Published:Saturday | September 10, 2016 | 12:00 AMPaul H. Williams

For millennia, African peoples have associated nature and natural phenomena with a supreme being (God) or divinities. Nature to them is God, and God is nature. That is the essence of their religious existence. And because of this notion, they have no one particular image of what God looks like. God is reflected in nature, and natural objects and phenomena are his manifestations.

And since nature is a manifestation of God, he is not seen as an entity with physical attributes. Yet, there are those who believe he has ears, and eyes, since in his omnipresence and omniscience he sees and hears everything. When bodily functions are attributed to him, it is done metaphorically, however. Some people believe he eats and drinks the things offered to him through sacrifices and offerings, that he smells the incense they burn in rituals, that he is walking when the earth quakes, etc.

Animals and plants, especially those that are eaten, are religiously linked to God. They are gifts from him to feed themselves. And to the creator of all things, they have shown gratitude through sacrifices. All over Africa, cattle, sheep, goats and chicken are used in sacrifices and other religious rituals. Some animals, especially cattle, are regarded as sacred.

"For example," John S. Mbiti writes, in African Religions and Philosophy, "The Herero regard all cattle as sacred, as having originated from their mythical 'tree of life', from where human and animal life comes. They eat then only when sacrificed in religious ceremonies."




Different peoples have different associations of animals and plants with God.
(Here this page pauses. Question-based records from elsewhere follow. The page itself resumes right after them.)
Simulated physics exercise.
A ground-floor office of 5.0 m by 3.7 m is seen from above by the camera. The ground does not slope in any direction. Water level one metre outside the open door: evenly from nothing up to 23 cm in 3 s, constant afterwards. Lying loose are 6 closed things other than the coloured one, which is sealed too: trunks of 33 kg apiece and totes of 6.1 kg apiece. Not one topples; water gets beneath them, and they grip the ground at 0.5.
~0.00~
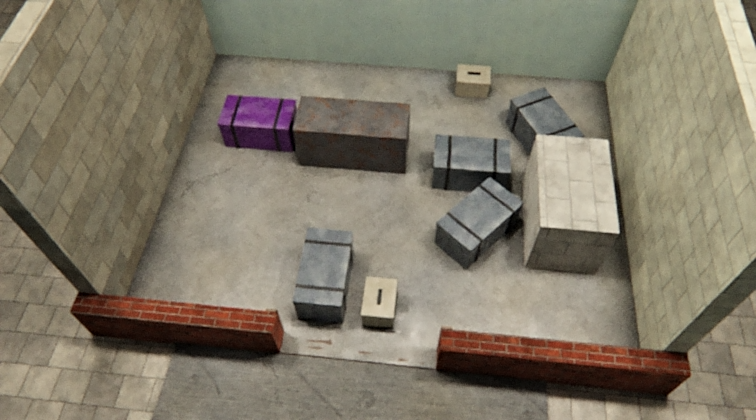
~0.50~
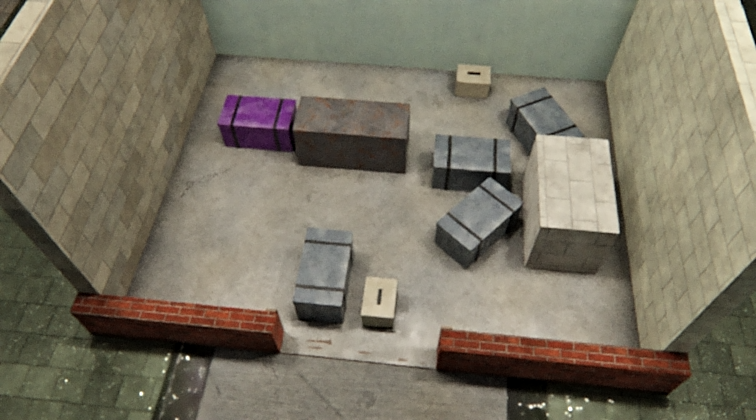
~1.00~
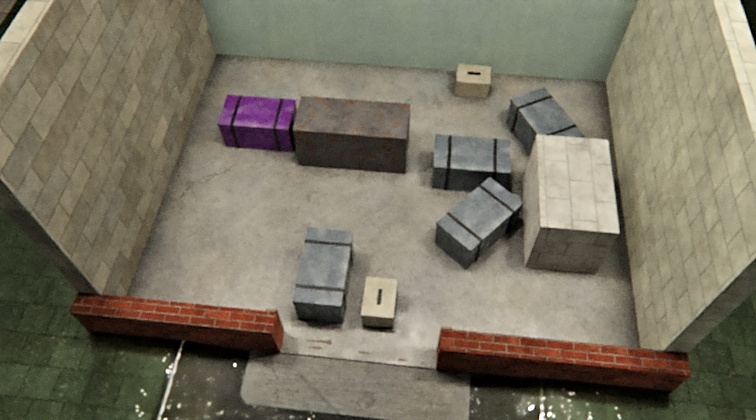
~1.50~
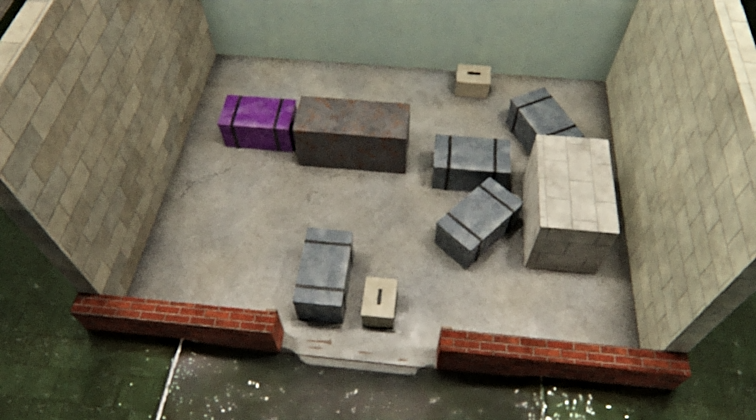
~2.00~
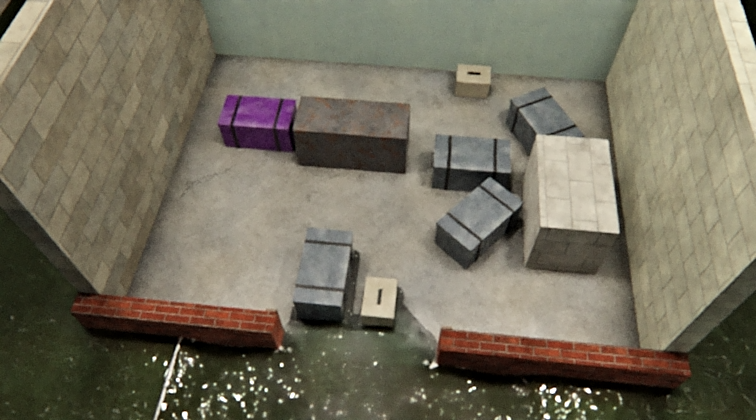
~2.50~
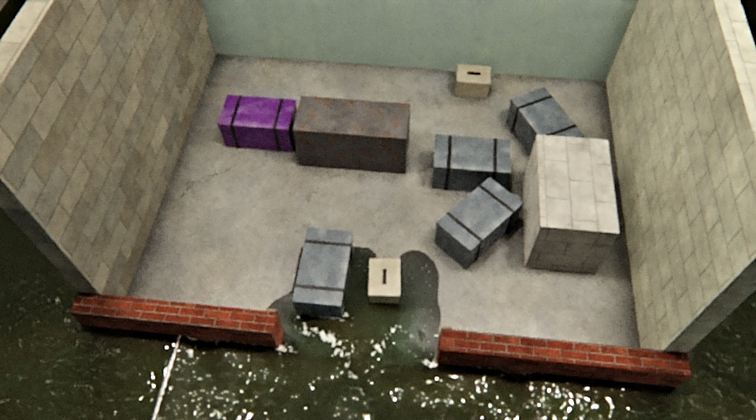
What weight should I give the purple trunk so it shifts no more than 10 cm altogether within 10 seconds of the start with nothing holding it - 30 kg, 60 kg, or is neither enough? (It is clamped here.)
You need 60 kg.
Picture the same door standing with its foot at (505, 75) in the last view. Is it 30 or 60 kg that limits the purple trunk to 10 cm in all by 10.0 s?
Then the lighter mass works.
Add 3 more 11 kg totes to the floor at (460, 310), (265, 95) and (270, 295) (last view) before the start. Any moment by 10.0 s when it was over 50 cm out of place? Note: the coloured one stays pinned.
Spot one stays inside, spot two stays inside, spot three stays inside.
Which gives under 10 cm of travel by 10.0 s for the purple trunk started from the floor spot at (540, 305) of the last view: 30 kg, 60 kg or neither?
Short answer: Any load.
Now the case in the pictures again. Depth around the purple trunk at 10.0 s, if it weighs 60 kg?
Something like 10 centimetres.
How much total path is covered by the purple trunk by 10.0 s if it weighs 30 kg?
Some 40 centimetres of travel in total.
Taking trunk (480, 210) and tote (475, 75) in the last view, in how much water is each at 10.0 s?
Depths: Near 10 cm, then near 13 cm.
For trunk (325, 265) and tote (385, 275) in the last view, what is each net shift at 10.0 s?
80 cm and 250 cm respectively.
After 3.5 s the purple trunk would be 0 cm from its start with 30 kg and 0 cm from its start with 60 kg; 0 cm of water round it then.
After 4.5 s the purple trunk would be 0 cm from its start with 30 kg and 0 cm from its start with 60 kg; 0 cm of water round it then.
After 7.0 s the purple trunk would be 0 cm from its start with 30 kg and 0 cm from its start with 60 kg; 4 cm of water round it then.
After 10.0 s the purple trunk would be 33 cm from its start with 30 kg and 0 cm from its start with 60 kg; 10 cm of water round it then.
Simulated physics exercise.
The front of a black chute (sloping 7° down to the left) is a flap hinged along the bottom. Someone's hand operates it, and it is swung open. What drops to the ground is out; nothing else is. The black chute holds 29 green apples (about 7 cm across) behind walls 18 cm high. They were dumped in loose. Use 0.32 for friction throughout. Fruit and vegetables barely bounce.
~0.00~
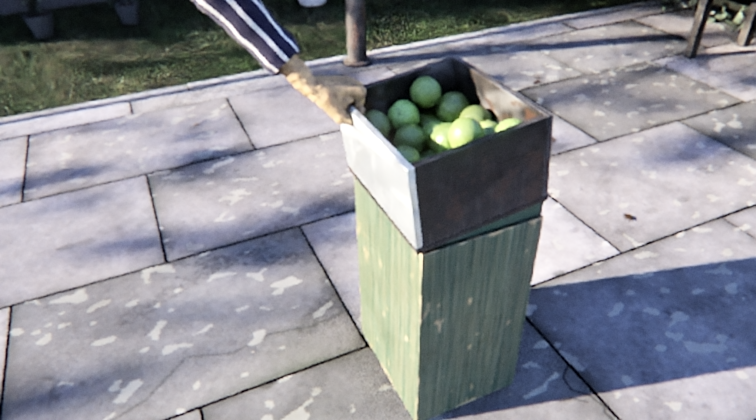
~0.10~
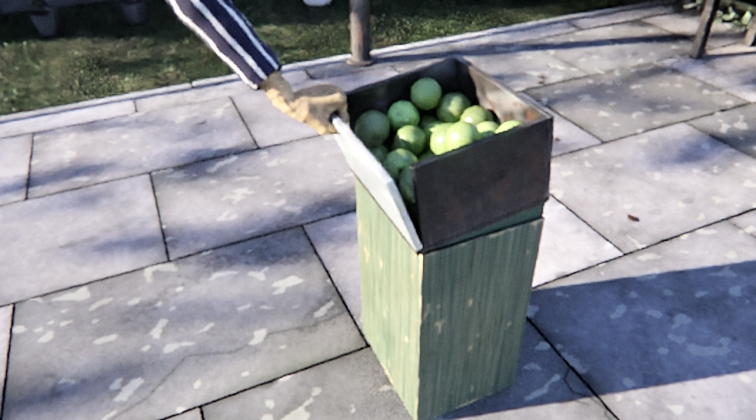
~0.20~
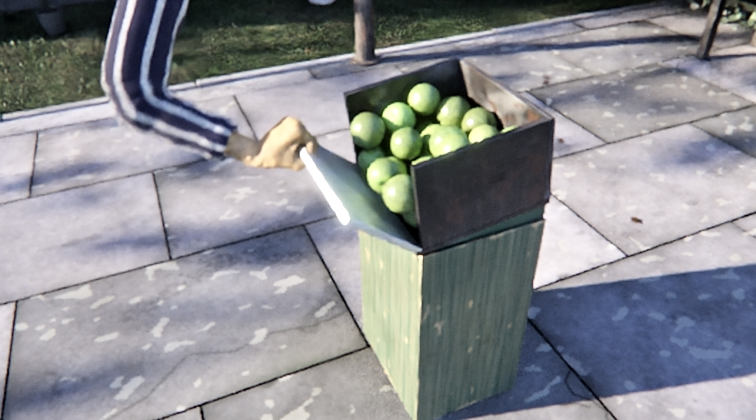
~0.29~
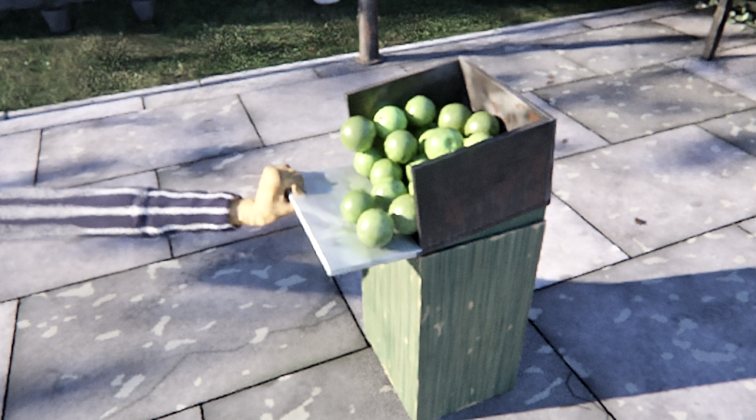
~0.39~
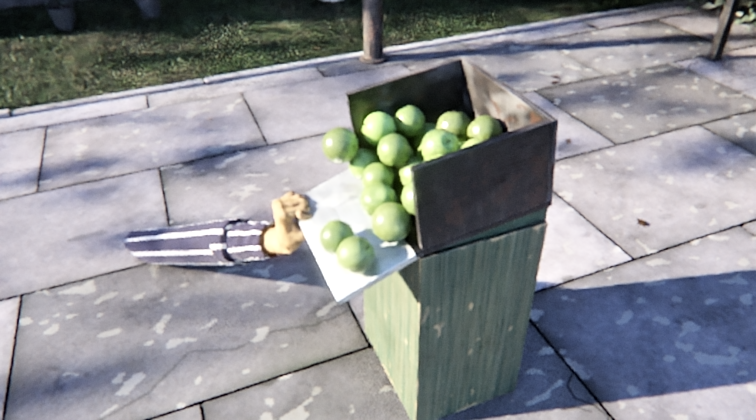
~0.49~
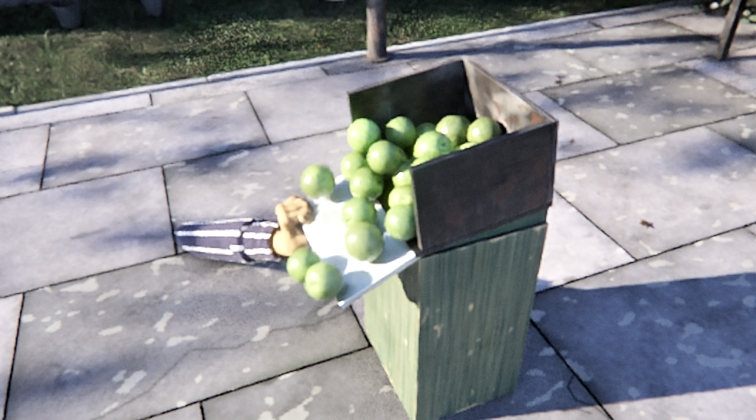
A gloved hand swings open the black chute's front flap, and green apples roll out onto it.
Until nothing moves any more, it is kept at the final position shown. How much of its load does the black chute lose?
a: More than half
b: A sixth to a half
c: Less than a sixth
a.
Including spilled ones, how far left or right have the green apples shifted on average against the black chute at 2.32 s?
Roughly 90 cm to the left of where they started, on average.
After 0.78 s, black chute 24 in, 5 out.
After 1.15 s, black chute 15 in, 14 out.
After 1.66 s, black chute 9 in, 20 out.
Final count (at 2.32 s), black chute 0 in, 29 out. Asked share, 29 of 29, 100 per cent.
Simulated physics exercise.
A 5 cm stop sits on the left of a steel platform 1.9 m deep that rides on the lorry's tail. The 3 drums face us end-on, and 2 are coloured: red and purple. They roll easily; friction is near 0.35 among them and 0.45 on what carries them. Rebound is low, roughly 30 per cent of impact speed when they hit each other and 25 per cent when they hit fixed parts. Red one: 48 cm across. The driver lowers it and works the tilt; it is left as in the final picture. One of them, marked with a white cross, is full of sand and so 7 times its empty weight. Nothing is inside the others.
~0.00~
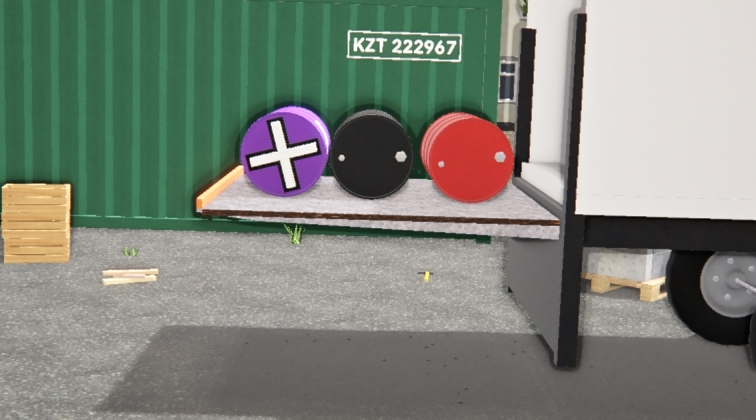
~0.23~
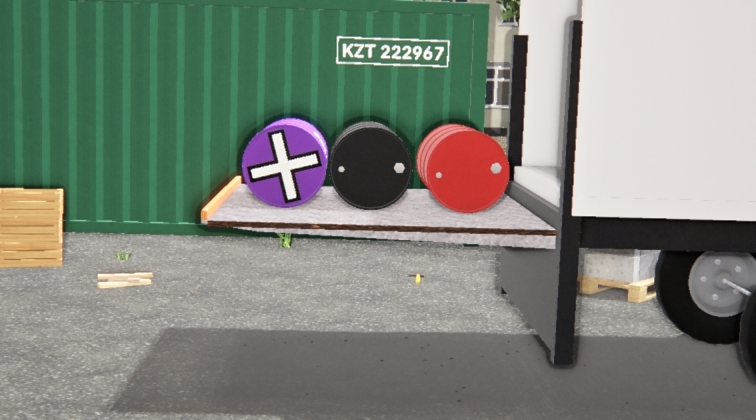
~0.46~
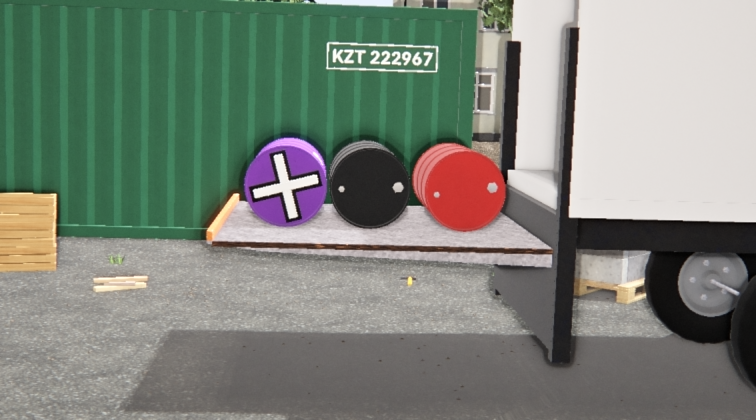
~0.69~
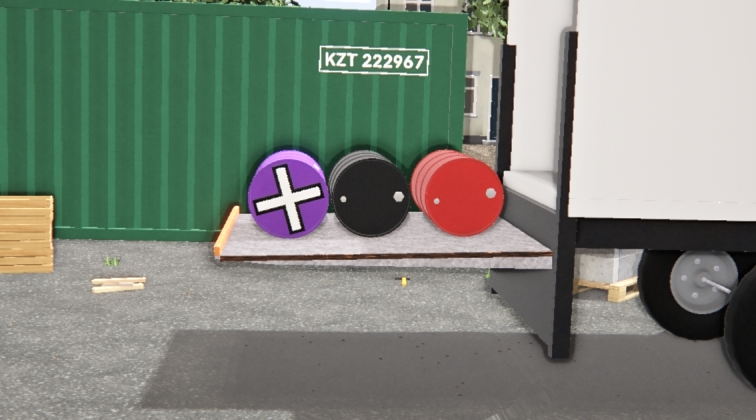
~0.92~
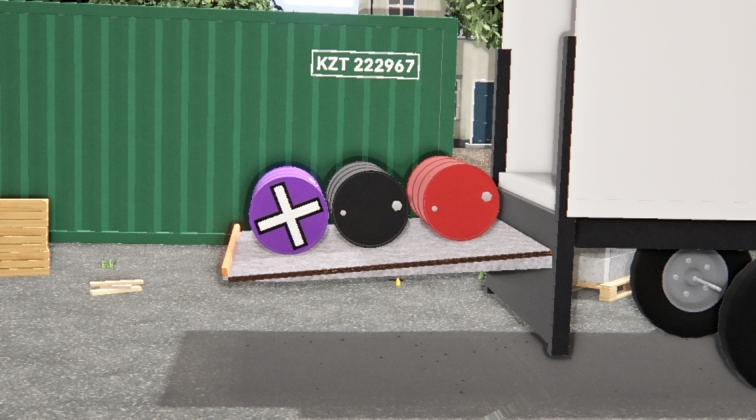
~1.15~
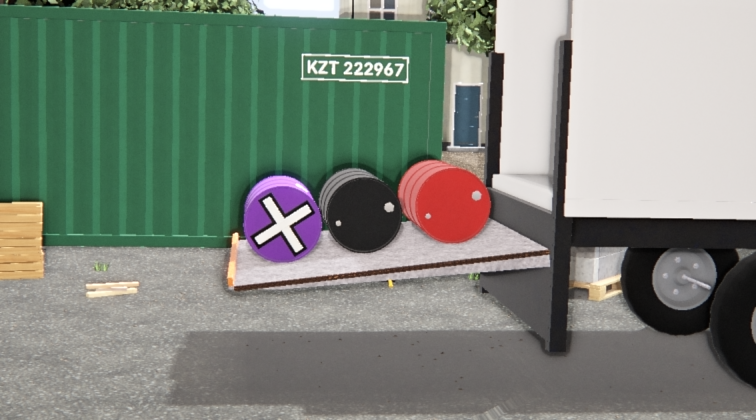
Beside a green container, a lorry's tail platform carrying purple, black and red drums lowering, then tilting down to the left.
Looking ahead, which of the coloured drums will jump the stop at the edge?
Looking at the end state, the red one goes nowhere and the Purple one goes nowhere.
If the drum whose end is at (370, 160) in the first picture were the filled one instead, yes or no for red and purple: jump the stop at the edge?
In that case red would not do so, purple would do so.
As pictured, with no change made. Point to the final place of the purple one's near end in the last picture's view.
Roughly (256, 228).
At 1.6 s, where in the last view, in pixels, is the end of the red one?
Near (427, 209).
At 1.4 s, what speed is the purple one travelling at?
I'd put it near 0.5 m/s.
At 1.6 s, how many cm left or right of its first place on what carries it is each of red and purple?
Leftward shifts - red 20, purple 25.
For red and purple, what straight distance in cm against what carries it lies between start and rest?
The red one comes to 30 and the purple one to 20.
By 1.4 s, red is on the plate, 130 cm from the stop, rolling left; purple is on the plate, 20 cm from the stop, rolling left; 0 over the stop so far.
By 1.6 s, red is on the plate, 120 cm from the stop, rolling left; purple is on the plate, 15 cm from the stop, rolling left; 0 over the stop so far.
By 1.9 s, red is on the plate, 110 cm from the stop; purple is on the plate, 15 cm from the stop, rolling right; 0 over the stop so far.
Finally (2.7 s), red is on the plate, 110 cm from the stop; purple is on the plate, 15 cm from the stop; 0 over the stop so far.
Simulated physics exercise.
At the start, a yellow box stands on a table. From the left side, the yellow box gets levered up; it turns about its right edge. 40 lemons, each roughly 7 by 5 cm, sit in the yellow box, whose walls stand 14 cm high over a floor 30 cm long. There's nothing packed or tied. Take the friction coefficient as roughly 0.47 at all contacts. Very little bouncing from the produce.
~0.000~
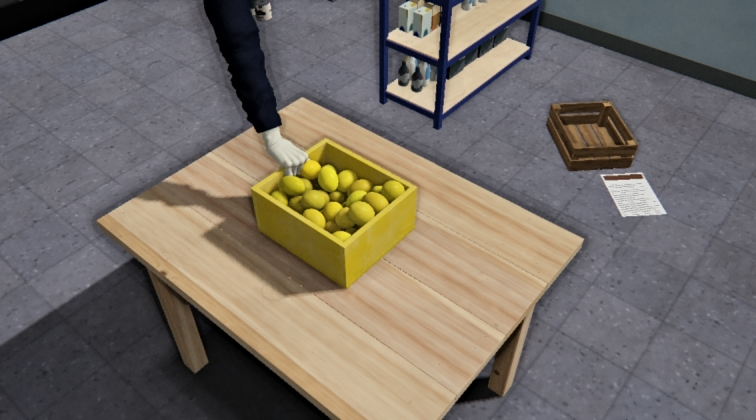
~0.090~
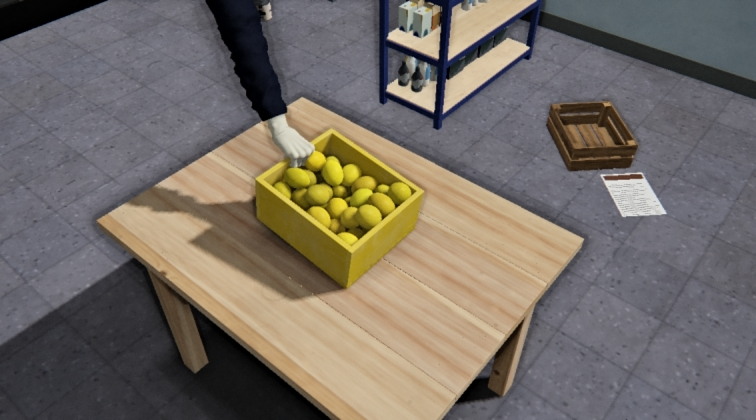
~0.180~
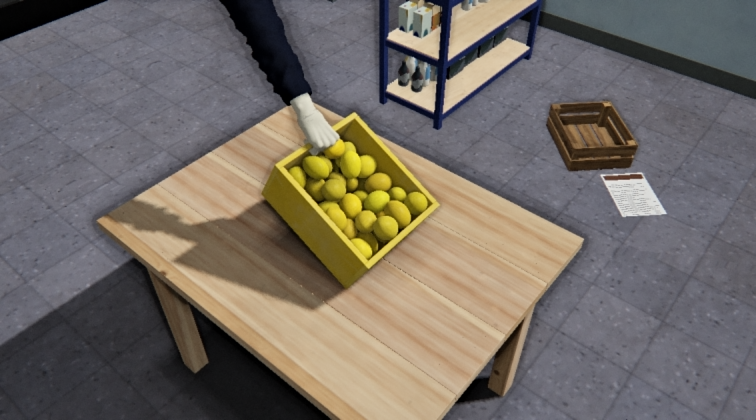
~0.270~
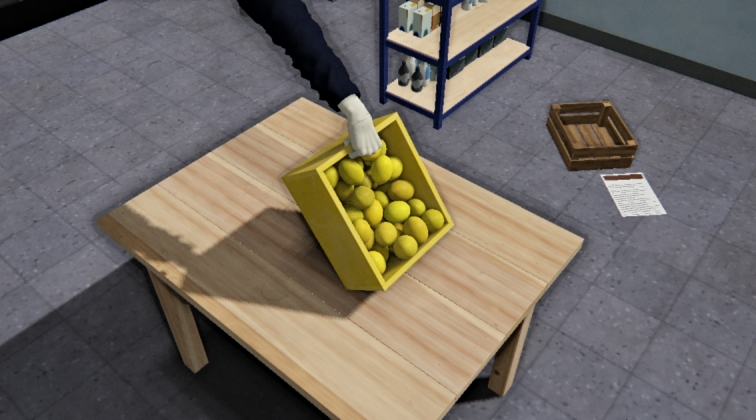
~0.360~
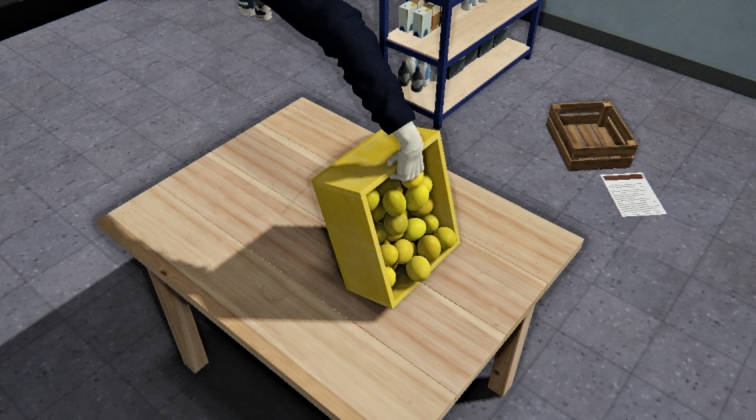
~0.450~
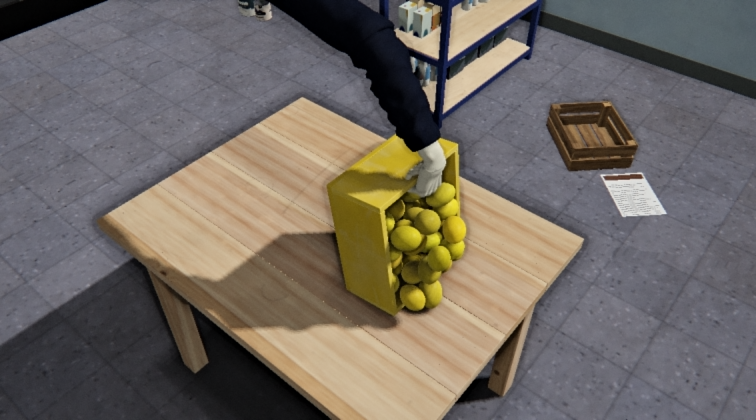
To begin with, a yellow box full of lemons sits level on a wooden table, a gloved hand at its far left side. The hand levers the box up from the left, turning it about its right edge. The box stands nearly on its side, with lemons bulging out of its open top.
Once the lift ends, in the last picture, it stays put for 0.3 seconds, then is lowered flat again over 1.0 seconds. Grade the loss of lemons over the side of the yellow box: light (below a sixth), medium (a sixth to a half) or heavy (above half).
Heavy.
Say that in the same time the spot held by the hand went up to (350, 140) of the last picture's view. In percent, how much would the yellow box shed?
Yellow box 0%.
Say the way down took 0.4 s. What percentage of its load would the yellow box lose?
That would cost the yellow box 60 per cent of its load.
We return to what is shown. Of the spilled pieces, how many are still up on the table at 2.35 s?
About 8.
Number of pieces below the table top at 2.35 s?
About 16.
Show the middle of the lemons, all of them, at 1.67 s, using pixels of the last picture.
Centre approx. (454, 299).
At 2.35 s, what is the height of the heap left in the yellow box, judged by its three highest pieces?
Roughly 12 centimetres.
After 0.75 s, tilt 82°; yellow box 18 in, 22 out.
After 1.13 s, tilt 55°; yellow box 16 in, 24 out.
After 1.67 s, tilt 1°; yellow box 15 in, 25 out.
When it is over (at 2.35 s), yellow box 15 in, 25 out. Asked share, 25 of 40, 62 per cent.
For example, according to Mbiti, the Langi and Turu see the buffalo and lion as the manifestation of God. The snake shares God's immortality. The lizard is regarded as a messenger who brought news from God that men should die. The chameleon is the harbinger of immortality and resurrection. And, "among the Akan and the Ashanti, the spider symbolises 'wisdom'; and for that reason, God is given the title of Ananse Kokroko, which means 'the Great Spider, that is, the Wise One' ".

Yet, it is with the elements and natural phenomena that the association of God is strongest. God is the creator of Heaven and Earth, African people believe, and Mbiti says all African peoples associate God with Heaven and the sky in one way or the other. He lives and reigns from there; it is his main manifestation, so many people's name for God means sky or heaven. "Thus, God cannot be separated from heaven, and heaven cannot be separated from God; the object points to its creator, and thoughts about the creator point towards the heavens and the sky," Mbiti writes.

The sun, moon, and stars, too, have religious significance. For the Ila people, "the sun signifies God's eternity", and among many societies the sun is considered the manifestation of God himself, and the same word is used for both.

"At best, the sun symbolises aspects of God, such as his omniscience, his power, his everlasting endurance, and even his nature," Mbiti explains.There are similar associations of God with the rain, wind, lightning, and thunder. Some associate God with rain so closely that the same word is used for both. A few societies personify stars, comets and meteors as spirits. Some consider them to be God's children.

Because Africans see God and nature as one, they have created a relationship with nature they being at the centre of it, and God, the creator of nature, is father not only to them, but to other divinities and spiritual beings. He is the provider of all things, and so they reach out to him through prayers and supplications. "This sense of God's fatherhood is needed and experienced most in times of need, such as danger, despair, sickness, sorrow, drought or calamity," John S. Mbiti writes.